Limitar su acción a la gestión de indicadores o a la prestación de servicios equivale, en los hechos, a despojarla de su condición universitaria. Como apunta la gestión del valor público, el gerencialismo es una herramienta para el mejor cumplimiento de los fines institucionales, no su sustituto ni su horizonte normativo. Cuando la lógica gerencial se convierte en fin en sí mismo, la universidad se ve reducida a una agencia de cumplimiento, incapaz de sostener la apertura epistémica y el disenso que la caracterizan.
Lo público, en esta clave, no se define por la eficiencia en la entrega de productos, ni por su indiferencia, sino por la capacidad de articular sentidos comunes en condiciones de diversidad y conflicto.
La universidad pública tiene el deber de rendir cuentas, sí, pero también el derecho –y la responsabilidad– de incomodar, de proponer otros futuros posibles, de actuar como conciencia reflexiva de la sociedad a la que pertenece. Reducirla a su dimensión operativa, funcional, es, en definitiva, un modo de clausurar su vocación transformadora. No es casualidad que esta sea la agenda de algunos sectores políticos.
Sumado a lo anterior, es imposible no notar que la crítica a la politización es, además, selectiva. Lo es en la medida en que identifica como “política” únicamente aquellas acciones que no se alinean con los valores o intereses del denunciante. De esta forma, la defensa del mercado como principio organizador de la educación superior no se considera acto político, cuando claramente sí lo es.
Esto no significa, por supuesto, que no existan riesgos. Sí los hay. La implicación de las universidades públicas en procesos de alta conflictividad política puede abrir la puerta a presiones partidarias, a intentos de captura institucional o a la erosión de su autonomía crítica.
Pero estos riesgos no se conjuran mediante una retirada estratégica hacia una pretendida asepsia ideológica, sino mediante el fortalecimiento del pluralismo interno, de los mecanismos deliberativos, del compromiso con la formación de un juicio crítico que permita a la comunidad universitaria sostener sus decisiones con autonomía y responsabilidad. Renunciar a la palabra, por miedo a la crítica, es exactamente el camino contrario al de una universidad pública.

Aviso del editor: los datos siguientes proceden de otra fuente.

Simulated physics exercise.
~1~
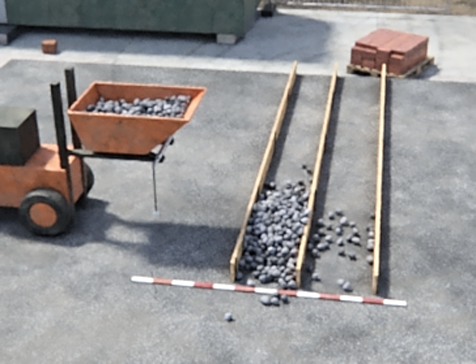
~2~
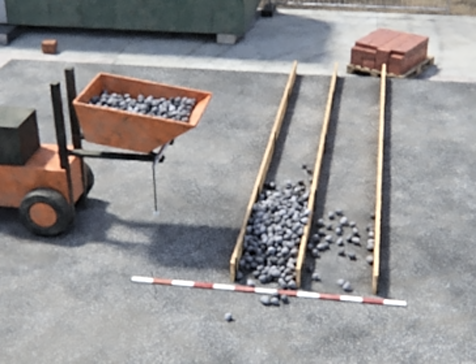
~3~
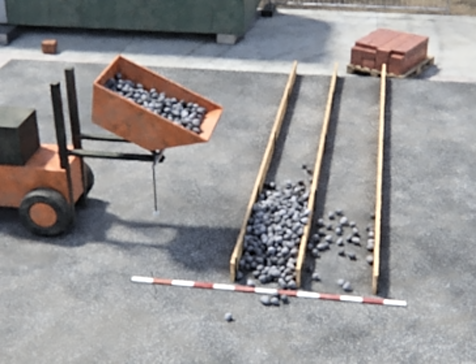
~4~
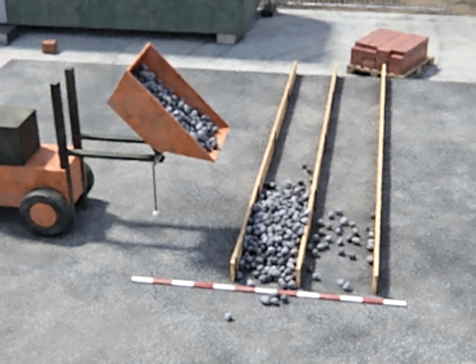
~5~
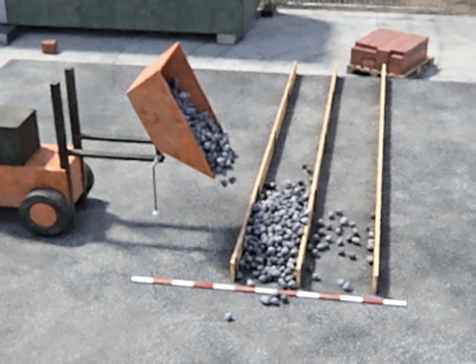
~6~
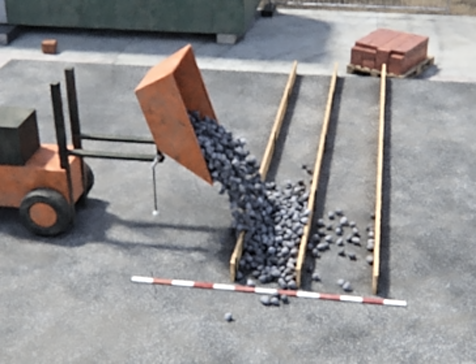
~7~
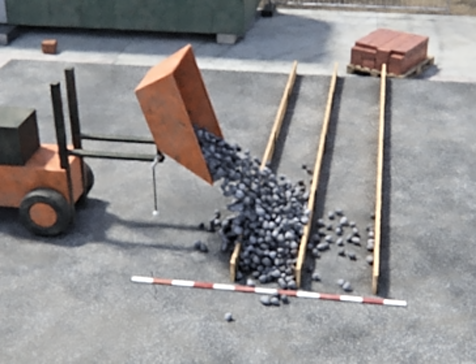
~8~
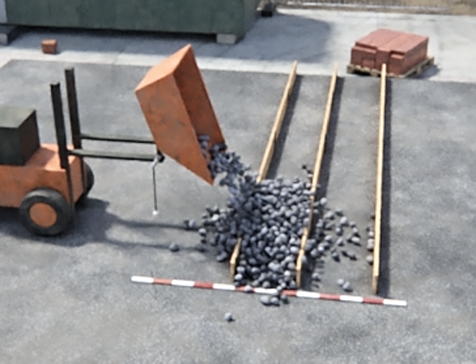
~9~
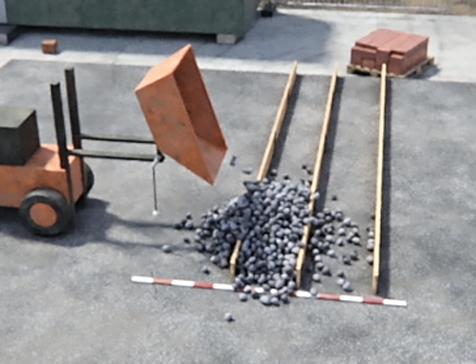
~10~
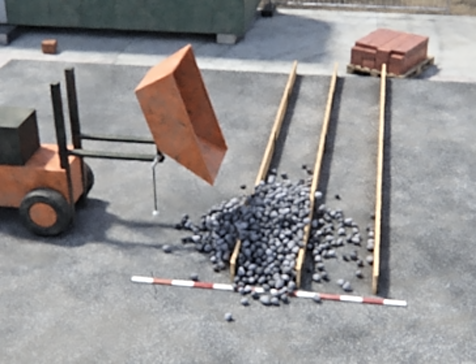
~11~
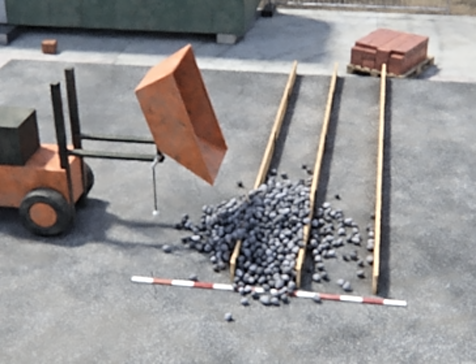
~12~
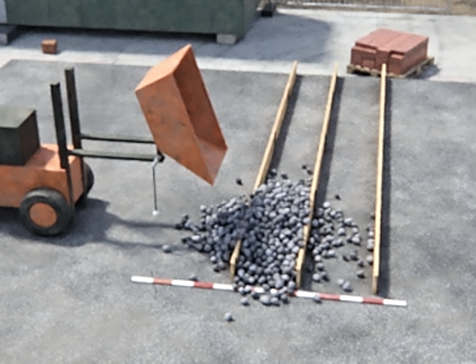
At first, an orange forklift on grey paving holds a skip full of rounded grey stones, while an earlier heap lies mostly between the left and middle of three wooden planks, beside a red-and-white staff. The skip begins tipping to the right, its left end rising steadily as the stones slide toward the lower lip. The first few spill over, then a thick stream pours onto the heap and across the left plank. The flow thins while the steeply tilted skip stays still. Finally the skip hangs empty above a broad, motionless pile that buries the near part of the left plank, with a few stones scattered past the middle one.
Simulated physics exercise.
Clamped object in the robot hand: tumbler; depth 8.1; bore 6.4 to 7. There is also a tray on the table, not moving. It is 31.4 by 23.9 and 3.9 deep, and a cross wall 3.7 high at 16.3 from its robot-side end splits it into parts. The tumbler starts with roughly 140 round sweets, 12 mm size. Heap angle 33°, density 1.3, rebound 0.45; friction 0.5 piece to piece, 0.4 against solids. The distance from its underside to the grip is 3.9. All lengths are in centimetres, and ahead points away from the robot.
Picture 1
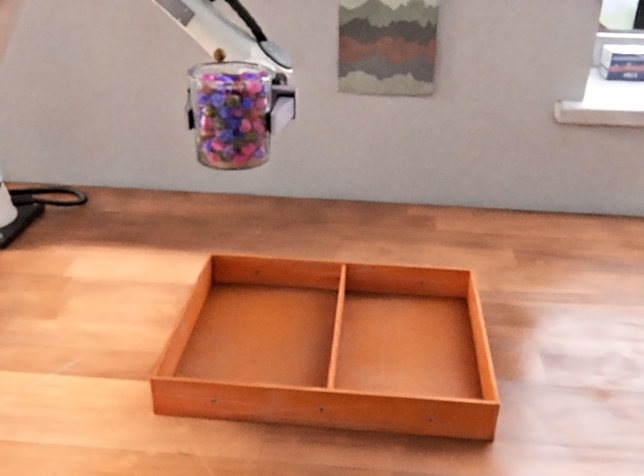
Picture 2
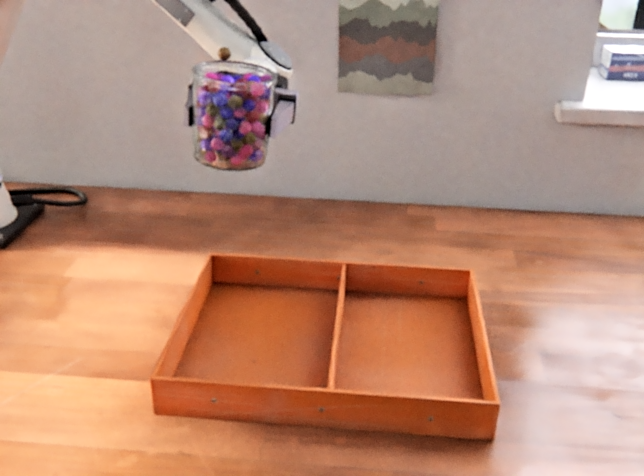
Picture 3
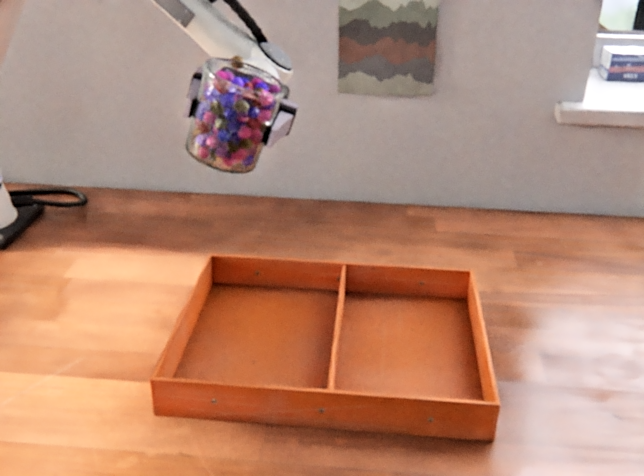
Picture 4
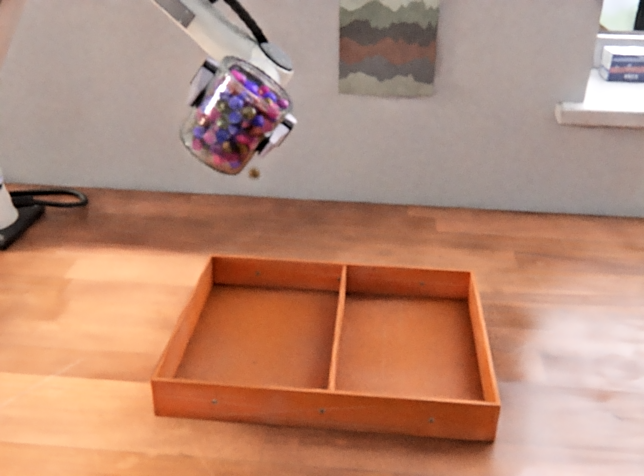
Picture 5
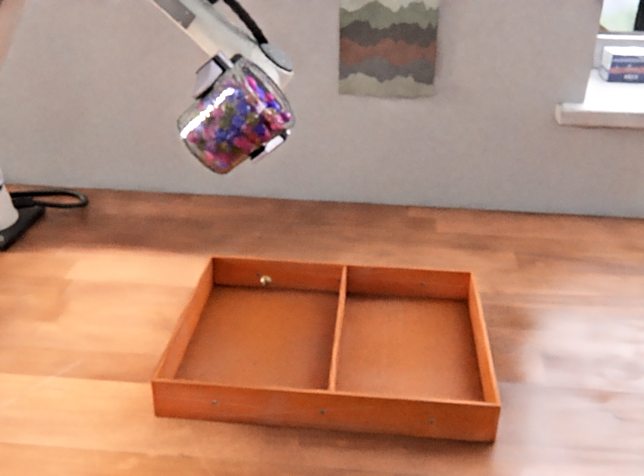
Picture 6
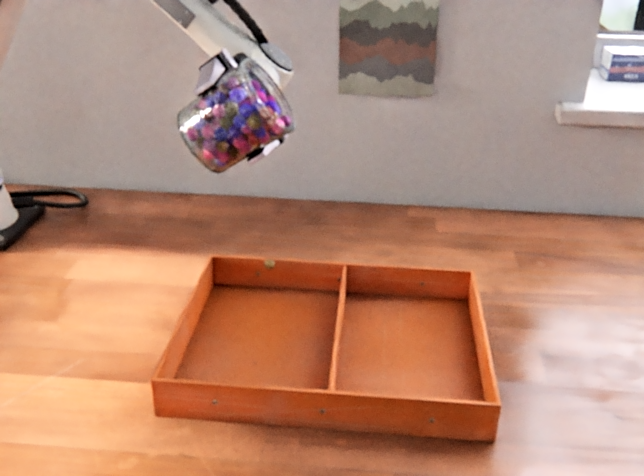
Above a divided orange tray on a wooden table, a robot arm tilted a clear tumbler of colourful round sweets steadily further over, and a single sweet dropped into the tray's left part.
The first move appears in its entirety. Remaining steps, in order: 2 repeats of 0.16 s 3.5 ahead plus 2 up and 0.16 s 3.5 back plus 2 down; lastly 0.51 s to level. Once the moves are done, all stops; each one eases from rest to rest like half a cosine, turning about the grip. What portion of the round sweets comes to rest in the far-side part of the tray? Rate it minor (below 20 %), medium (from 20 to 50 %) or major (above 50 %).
Rated: Minor.
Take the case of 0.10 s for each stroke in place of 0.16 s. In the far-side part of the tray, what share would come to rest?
The share would be near 35 %.
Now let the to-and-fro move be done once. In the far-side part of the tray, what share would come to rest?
Roughly 5 in a hundred.
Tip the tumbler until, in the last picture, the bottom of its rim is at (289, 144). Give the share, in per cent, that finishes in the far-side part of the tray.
Somewhere around 25 %.
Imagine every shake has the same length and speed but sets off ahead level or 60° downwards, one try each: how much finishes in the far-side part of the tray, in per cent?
Estimates, in order: 5 % then 0 %.
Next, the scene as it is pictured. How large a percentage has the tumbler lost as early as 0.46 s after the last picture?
I'd say some 10 percent.
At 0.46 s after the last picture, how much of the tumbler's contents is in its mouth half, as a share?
About 50 percent.
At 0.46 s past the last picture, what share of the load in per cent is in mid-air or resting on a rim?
My guess is some 4 in a hundred.
Then, 0.46 s later, tilted 54° forward, highest piece 30 above the table; 125 in the tumbler, 5 in the robot-side part, 3 in the far-side part, 5 in flight or on a rim.
Then, 0.92 s later, tilted 23° forward, highest piece 29 above the table; 117 in the tumbler, 15 in the robot-side part, 6 in the far-side part.
Then, 1.35 s later, level, highest piece 30 above the table; 117 in the tumbler, 15 in the robot-side part, 6 in the far-side part.
Then, 2.40 s later, level, highest piece 30 above the table; 117 in the tumbler, 15 in the robot-side part, 6 in the far-side part.
At rest, 117 in the tumbler, 15 in the robot-side part, 6 in the far-side part. That is 4 % in the far-side part of the tray.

Por eso la pregunta relevante, intelectualmente interesante más allá de la crítica, no es si las universidades estatales son públicas. Lo son, por definición y por historia. La pregunta es otra, más incómoda y más urgente: ¿qué tipo de rol público queremos que encarnen? ¿Una publicidad entendida como repetición obediente del sentido común hegemónico, como reproducción silenciosa del statu quo? ¿O una publicidad comprometida con el pensamiento, con la crítica, con la apertura de futuros no predefinidos por los intereses dominantes?
De eso debería tratarse este debate. No de neutralidad, sino de proyecto. No de silencios, sino de voces que asumen su lugar en la conversación colectiva. No de ideologías camufladas, sino de la responsabilidad pública de pensar, incluso cuando pensar incomoda.